For this inaugural week’s discussion, I thought it fitting to focus on something that has significant business impact everywhere: Getting your email messages delivered. Let’s face it; in today’s market, message delivery issues can cause significant business pain regardless of what business you are in. This is true to the point that one CIO that I worked for valued the uptime of their mail system beyond everything else in their environment, including the SAP system that allowed them to produce and deliver product. While this may seem extreme, he had this view because email is now pretty much the de facto delivery method for most business documents: contracts, change-orders, deliverables for some organizations, and even most sales leads start as emails. When you look at it that way, one can quickly see how message non-delivery has the potential of being perceived by customers as stalling techniques for your deliverables or even worse a lack of professionalism due to the lack of contact.

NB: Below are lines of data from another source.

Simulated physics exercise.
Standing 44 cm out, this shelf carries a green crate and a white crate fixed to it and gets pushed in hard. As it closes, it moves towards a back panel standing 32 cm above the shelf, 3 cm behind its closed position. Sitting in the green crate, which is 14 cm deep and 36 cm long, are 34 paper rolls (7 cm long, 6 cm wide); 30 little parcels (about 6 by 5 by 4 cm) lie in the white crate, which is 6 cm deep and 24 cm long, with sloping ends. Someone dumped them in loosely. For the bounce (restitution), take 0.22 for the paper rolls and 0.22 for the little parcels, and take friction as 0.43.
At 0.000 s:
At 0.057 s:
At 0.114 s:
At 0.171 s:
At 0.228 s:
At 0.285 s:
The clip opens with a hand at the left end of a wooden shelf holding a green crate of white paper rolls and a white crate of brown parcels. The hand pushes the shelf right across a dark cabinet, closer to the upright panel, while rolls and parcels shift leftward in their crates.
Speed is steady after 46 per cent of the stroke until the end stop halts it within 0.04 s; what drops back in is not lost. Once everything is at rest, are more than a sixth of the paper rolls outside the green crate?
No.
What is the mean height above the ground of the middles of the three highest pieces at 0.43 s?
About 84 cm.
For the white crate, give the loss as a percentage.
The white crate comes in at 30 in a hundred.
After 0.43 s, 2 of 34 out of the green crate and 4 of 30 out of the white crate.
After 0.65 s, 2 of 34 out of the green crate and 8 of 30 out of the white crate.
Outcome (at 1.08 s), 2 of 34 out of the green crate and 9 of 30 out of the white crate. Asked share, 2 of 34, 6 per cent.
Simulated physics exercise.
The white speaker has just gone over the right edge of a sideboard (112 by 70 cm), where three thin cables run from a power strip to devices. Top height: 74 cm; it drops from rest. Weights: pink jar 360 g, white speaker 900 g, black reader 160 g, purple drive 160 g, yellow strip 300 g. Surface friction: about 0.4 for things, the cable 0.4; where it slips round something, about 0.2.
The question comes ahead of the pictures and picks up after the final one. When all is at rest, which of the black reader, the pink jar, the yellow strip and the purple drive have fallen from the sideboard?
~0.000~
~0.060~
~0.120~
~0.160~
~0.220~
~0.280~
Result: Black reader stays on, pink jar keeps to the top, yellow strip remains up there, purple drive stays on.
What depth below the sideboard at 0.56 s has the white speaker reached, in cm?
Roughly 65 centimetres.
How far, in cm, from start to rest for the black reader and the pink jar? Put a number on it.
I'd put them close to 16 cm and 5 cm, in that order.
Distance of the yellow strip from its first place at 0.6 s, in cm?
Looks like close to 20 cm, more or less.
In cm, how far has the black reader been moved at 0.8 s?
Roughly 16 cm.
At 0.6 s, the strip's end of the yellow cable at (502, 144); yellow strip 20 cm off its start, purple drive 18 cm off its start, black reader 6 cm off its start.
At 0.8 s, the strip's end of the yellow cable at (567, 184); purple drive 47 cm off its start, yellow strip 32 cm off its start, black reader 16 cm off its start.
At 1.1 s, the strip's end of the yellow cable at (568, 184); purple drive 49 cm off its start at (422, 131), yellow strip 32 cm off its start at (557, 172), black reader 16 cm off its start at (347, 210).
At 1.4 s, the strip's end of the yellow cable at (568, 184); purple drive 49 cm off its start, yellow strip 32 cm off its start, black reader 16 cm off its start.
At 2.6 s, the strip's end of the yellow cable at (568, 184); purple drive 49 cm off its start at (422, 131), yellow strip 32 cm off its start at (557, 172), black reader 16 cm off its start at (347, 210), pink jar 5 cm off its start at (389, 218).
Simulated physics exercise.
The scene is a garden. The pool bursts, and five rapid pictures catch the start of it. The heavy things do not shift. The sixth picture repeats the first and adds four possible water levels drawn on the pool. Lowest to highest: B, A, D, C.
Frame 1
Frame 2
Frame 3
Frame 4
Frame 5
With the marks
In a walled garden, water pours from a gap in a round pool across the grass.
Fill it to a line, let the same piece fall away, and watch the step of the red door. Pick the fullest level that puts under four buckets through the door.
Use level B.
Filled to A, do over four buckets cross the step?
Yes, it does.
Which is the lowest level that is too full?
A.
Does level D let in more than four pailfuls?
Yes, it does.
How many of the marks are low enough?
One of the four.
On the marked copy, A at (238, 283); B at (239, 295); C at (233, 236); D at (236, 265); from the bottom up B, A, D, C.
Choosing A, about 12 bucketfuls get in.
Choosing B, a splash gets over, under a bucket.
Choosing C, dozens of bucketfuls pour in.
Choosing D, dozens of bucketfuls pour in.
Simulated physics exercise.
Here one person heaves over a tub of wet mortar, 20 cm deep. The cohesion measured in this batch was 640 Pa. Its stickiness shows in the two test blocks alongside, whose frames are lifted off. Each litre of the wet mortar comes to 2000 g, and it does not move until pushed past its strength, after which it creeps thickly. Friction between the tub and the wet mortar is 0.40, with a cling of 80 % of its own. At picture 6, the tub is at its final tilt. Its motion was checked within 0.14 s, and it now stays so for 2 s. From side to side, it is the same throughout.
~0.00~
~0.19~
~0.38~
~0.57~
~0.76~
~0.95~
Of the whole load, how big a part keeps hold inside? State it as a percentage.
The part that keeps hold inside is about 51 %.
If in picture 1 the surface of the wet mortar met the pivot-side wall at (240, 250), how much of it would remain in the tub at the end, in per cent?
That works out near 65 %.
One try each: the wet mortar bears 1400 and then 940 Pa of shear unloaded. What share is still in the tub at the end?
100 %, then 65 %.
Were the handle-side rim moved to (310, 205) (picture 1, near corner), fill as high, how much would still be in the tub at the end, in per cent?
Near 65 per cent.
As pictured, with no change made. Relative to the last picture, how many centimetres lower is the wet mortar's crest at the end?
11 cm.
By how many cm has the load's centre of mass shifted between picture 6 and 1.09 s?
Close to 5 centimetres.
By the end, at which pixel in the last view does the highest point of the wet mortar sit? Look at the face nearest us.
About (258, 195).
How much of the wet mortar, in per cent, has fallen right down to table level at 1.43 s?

During this week’s discussions, I am going to be focusing on Microsoft Exchange-based messaging systems, but the vast majority of these items apply regardless of the messaging system you have; only the implementation details will differ.
Exchange is a very powerful collaboration tool that for the most part is simple to get setup inside an organization. While Microsoft has made the task of setting up a public mail connector rather simple with Exchange, they have not provided the same level of guidance to making sure that all of the supporting steps to make sure the messages sent via the mail system are given the best chance of successful delivery. This is because the setup wizard focuses almost exclusively on the setup of the internally facing portions of the system. There is very little validation of the public Internet environment into which the Exchange organization is supposed to function.
A few simple techniques and settings in your firewall and public DNS can make or break how reliable message delivery will be for your organization long-term. This week will focus on these tasks. While it may seem naive to think that a few changes that amount to only a couple hours work in most organizations can make such a huge impact, it was a lack of attention on these items that caused most message non-delivery problems from partners to my last organization.